TV, the big screen or theatre what is your favourite medium?
TV is not a medium at all for me. I have done some but it is something that doesn’t really excite me. I have always wanted to make films. That is a great passion. And theatre also gives me a great joy. They both are big sources of joy but very different kinds of joy. The thing with film is that somewhere you also feel that a film has a life. So when Ankhon Dekhi was released, not many people may have watched it but people are watching it now, after nearly a year of its release. And I have a feeling that people will watch it after 10 years, after 20 years also. So that is a great source of happiness, that even after you are dead someone will be watching it. On the other hand, theatre is something that dies. Once it is gone, it is gone. And there is another kind of joy in that, that it is really the moment, you get to see the reactions then and there at the immediate moment.

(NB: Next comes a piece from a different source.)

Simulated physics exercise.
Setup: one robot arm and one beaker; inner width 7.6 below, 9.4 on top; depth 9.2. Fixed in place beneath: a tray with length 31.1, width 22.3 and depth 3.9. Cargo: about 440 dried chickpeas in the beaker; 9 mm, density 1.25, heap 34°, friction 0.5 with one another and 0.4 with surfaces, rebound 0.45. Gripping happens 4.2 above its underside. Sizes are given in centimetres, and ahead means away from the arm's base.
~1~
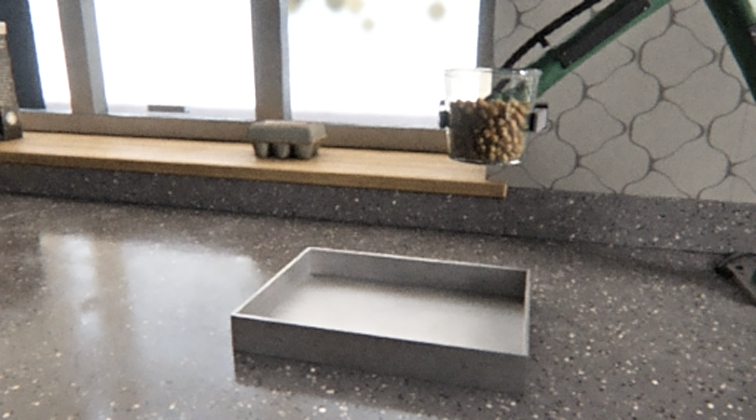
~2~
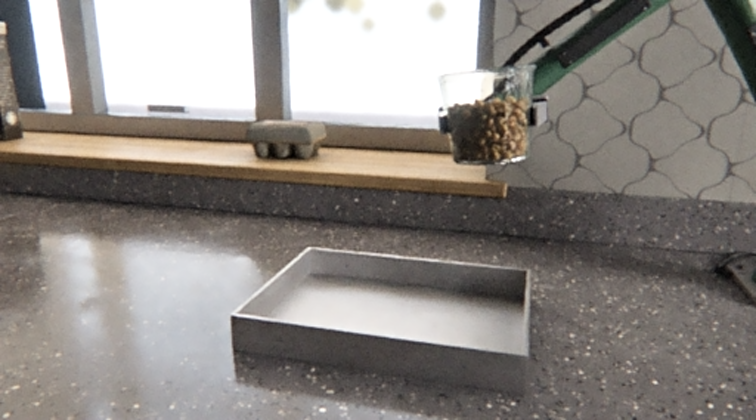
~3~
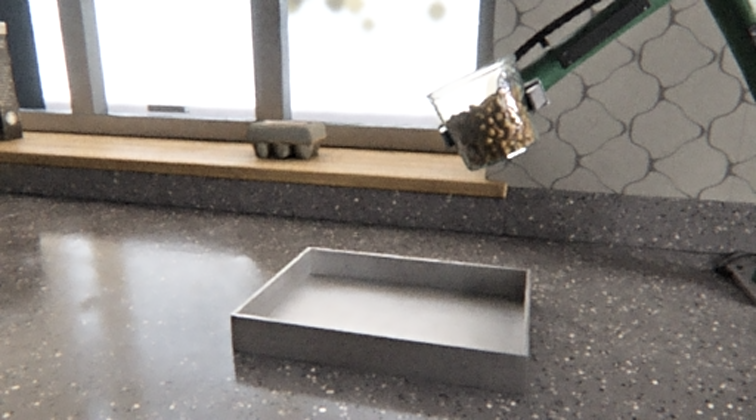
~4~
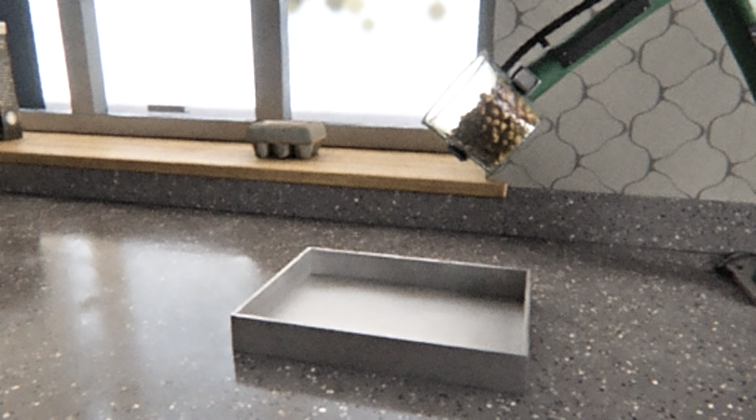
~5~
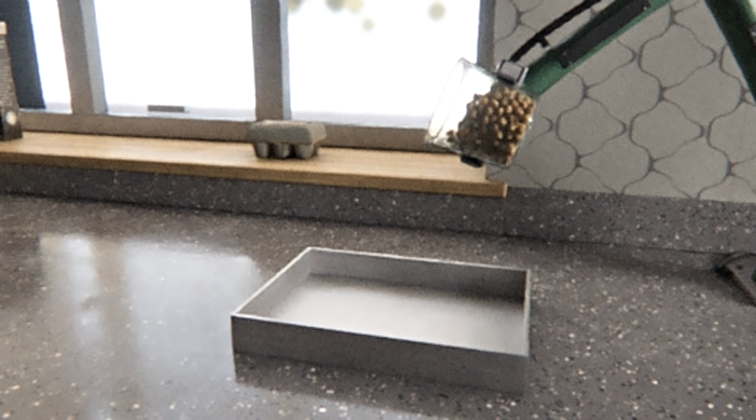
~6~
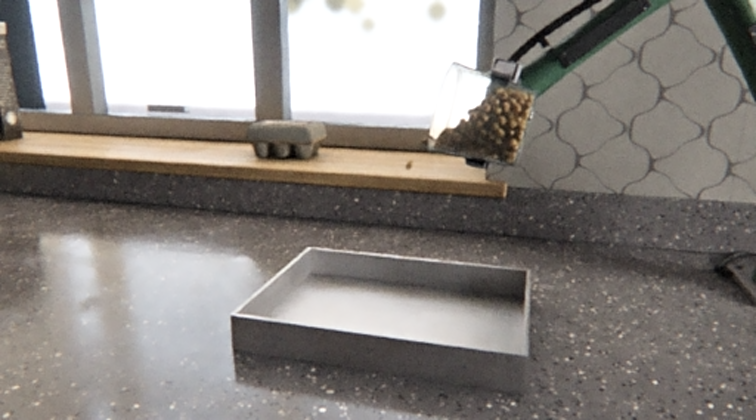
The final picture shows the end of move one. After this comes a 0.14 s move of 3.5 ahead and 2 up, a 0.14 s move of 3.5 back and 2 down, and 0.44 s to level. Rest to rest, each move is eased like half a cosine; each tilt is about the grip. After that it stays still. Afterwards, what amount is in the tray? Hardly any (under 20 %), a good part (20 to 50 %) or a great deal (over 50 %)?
A good part.
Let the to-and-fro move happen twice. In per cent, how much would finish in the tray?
I'd expect something close to 65 per cent.
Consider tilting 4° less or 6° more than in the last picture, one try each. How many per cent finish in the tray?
About 30 per cent for the first try and 55 per cent for the second.
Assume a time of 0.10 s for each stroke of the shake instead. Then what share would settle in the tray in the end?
Then about 75 per cent.
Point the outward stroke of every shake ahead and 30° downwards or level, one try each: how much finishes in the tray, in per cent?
First try some 20 %, second try some 35 %.
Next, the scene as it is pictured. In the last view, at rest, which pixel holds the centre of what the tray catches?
About (349, 310).
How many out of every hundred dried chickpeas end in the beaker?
About 60 %.
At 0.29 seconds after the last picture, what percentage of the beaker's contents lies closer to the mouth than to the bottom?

If there are 800 people watching it, you have shared something with them. And then it is over.
An actor whose career graph you admire…
My favourite is of course Chaplin, all time favourite as an actor and as a director. I like Marcello Mastroianni from Italy, Jean-Paul Belmondo from France, Cary Grant, Brando, and Jack Nicholson. I used to like Al Pacino a lot; I still like Robert De Niro. I think young Amitabh Bachchan was really incredibly good. Not so much the angry young man, but the other things he did like what he did in Anand. That was an incredible phase. I like Balraj Sahni very much. I like Guru Dutt. Naseeruddin Shah is someone that I have always liked for his conviction and for the effort he puts into his acting.

Rajat Kapoor
Any upcoming work that you are really looking forward to…
I have three scripts ready with me, and I hope one of them I start shooting in June this year. And I am very greedy right now; I want to make all three films in the next two years. I hope I can. I am really greedy, want to make many many many films. But my kind of films and that’s why it has always been tough, that’s why it will always be tough, because to raise money for the kind of cinema that I want to do has never been easy.